A Picnic Party at Hagidera
- Date:
- c. 1785/95
- Medium:
- Diptych of woodblock prints; ink and color on paper
- Source:
- Art Institute of Chicago
Description
A Picnic Party at Hagidera, designed by Katsukawa Shuncho around 1780 and preserved at the Art Institute of Chicago, sets a fashionable Edo [bijin-ga](/glossary/bijin-ga) subject against the seasonal backdrop of Hagidera, a temple famous for its autumn bush clover. The hagi flowers, both an autumnal trigger of poetic associations and a venerable subject in Japanese verse, lend the print a quiet literary resonance even as Katsukawa Shuncho keeps the focus on contemporary women. Picnicking at temples and pleasure spots was a regular outing for Edo townspeople, and Shuncho uses the convention to assemble several figures whose poses and patterns punctuate the composition.
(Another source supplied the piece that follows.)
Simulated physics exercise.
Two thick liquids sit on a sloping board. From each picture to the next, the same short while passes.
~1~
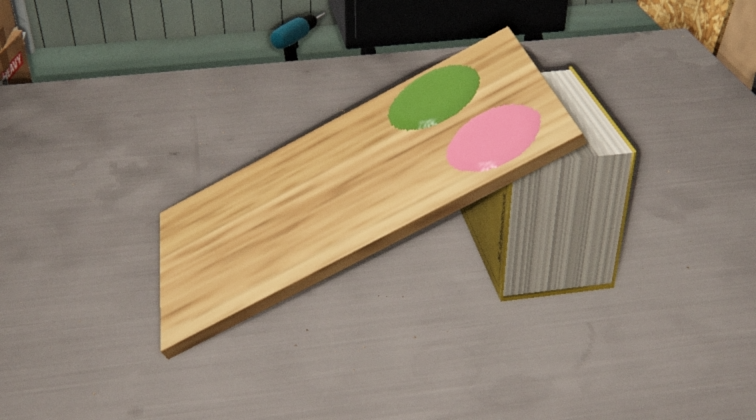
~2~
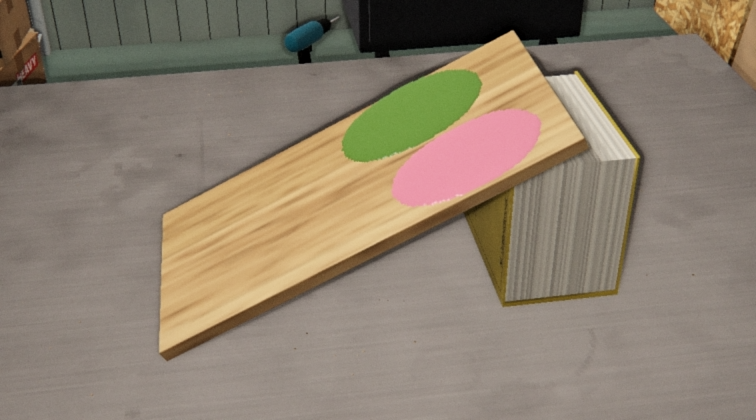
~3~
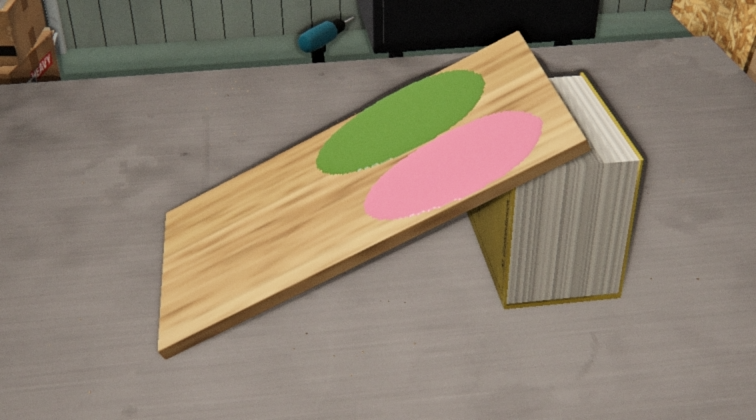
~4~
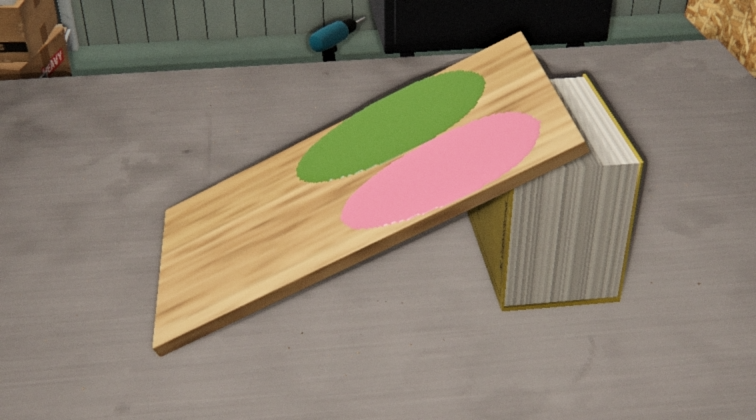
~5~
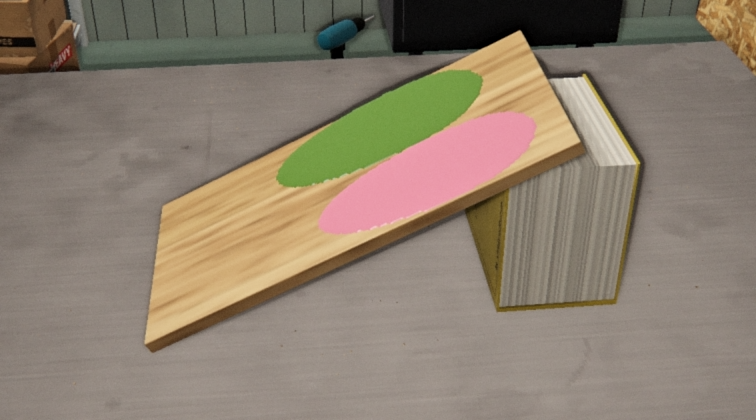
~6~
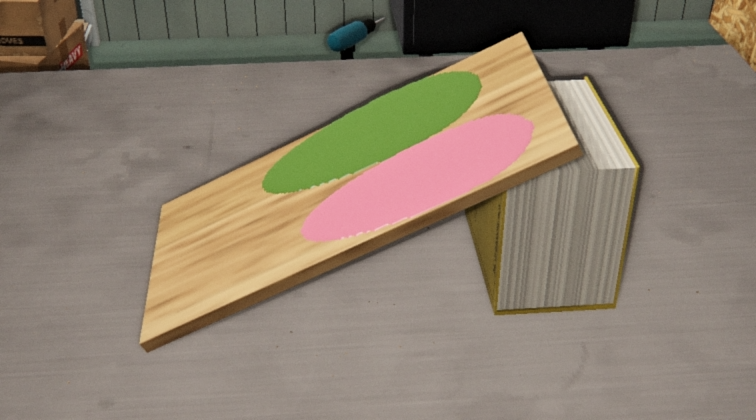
A wooden board leaned on a thick book on a grey table, and the green and pink patches near its raised end stretched steadily down the slope to the left, side by side.
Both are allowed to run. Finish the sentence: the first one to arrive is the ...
The first one to arrive is the farther one.
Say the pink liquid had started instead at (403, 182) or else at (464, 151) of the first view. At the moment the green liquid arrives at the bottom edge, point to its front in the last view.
First start: (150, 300). Second start: (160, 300).
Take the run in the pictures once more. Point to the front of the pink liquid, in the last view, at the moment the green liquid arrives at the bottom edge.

In the Tenmei era, [ukiyo-e](/glossary/ukiyo-e) publishers were increasingly attentive to such outdoor leisure scenes, finding in them a flattering image of urban refinement that customers wished to see themselves within. The Katsukawa school had built its reputation on kabuki actor prints, but Shuncho's mature output is dominated by bijin-ga, and this Hagidera sheet demonstrates his sure handling of the tall, statuesque female type that Torii Kiyonaga helped popularize. Color is calibrated to suggest autumnal cool: muted greens and warm earth tones surround patches of figurative pattern, while small touches of red or vermilion energize the surface without unbalancing it. Even without overt narrative, the composition communicates leisure, sociability, and seasonal appreciation, the three virtues Edo's print buyers most prized in their bijin-ga. As an Art Institute of Chicago holding, A Picnic Party at Hagidera stands as a representative late eighteenth-century Katsukawa Shuncho design that fuses topography, season, and floating-world style.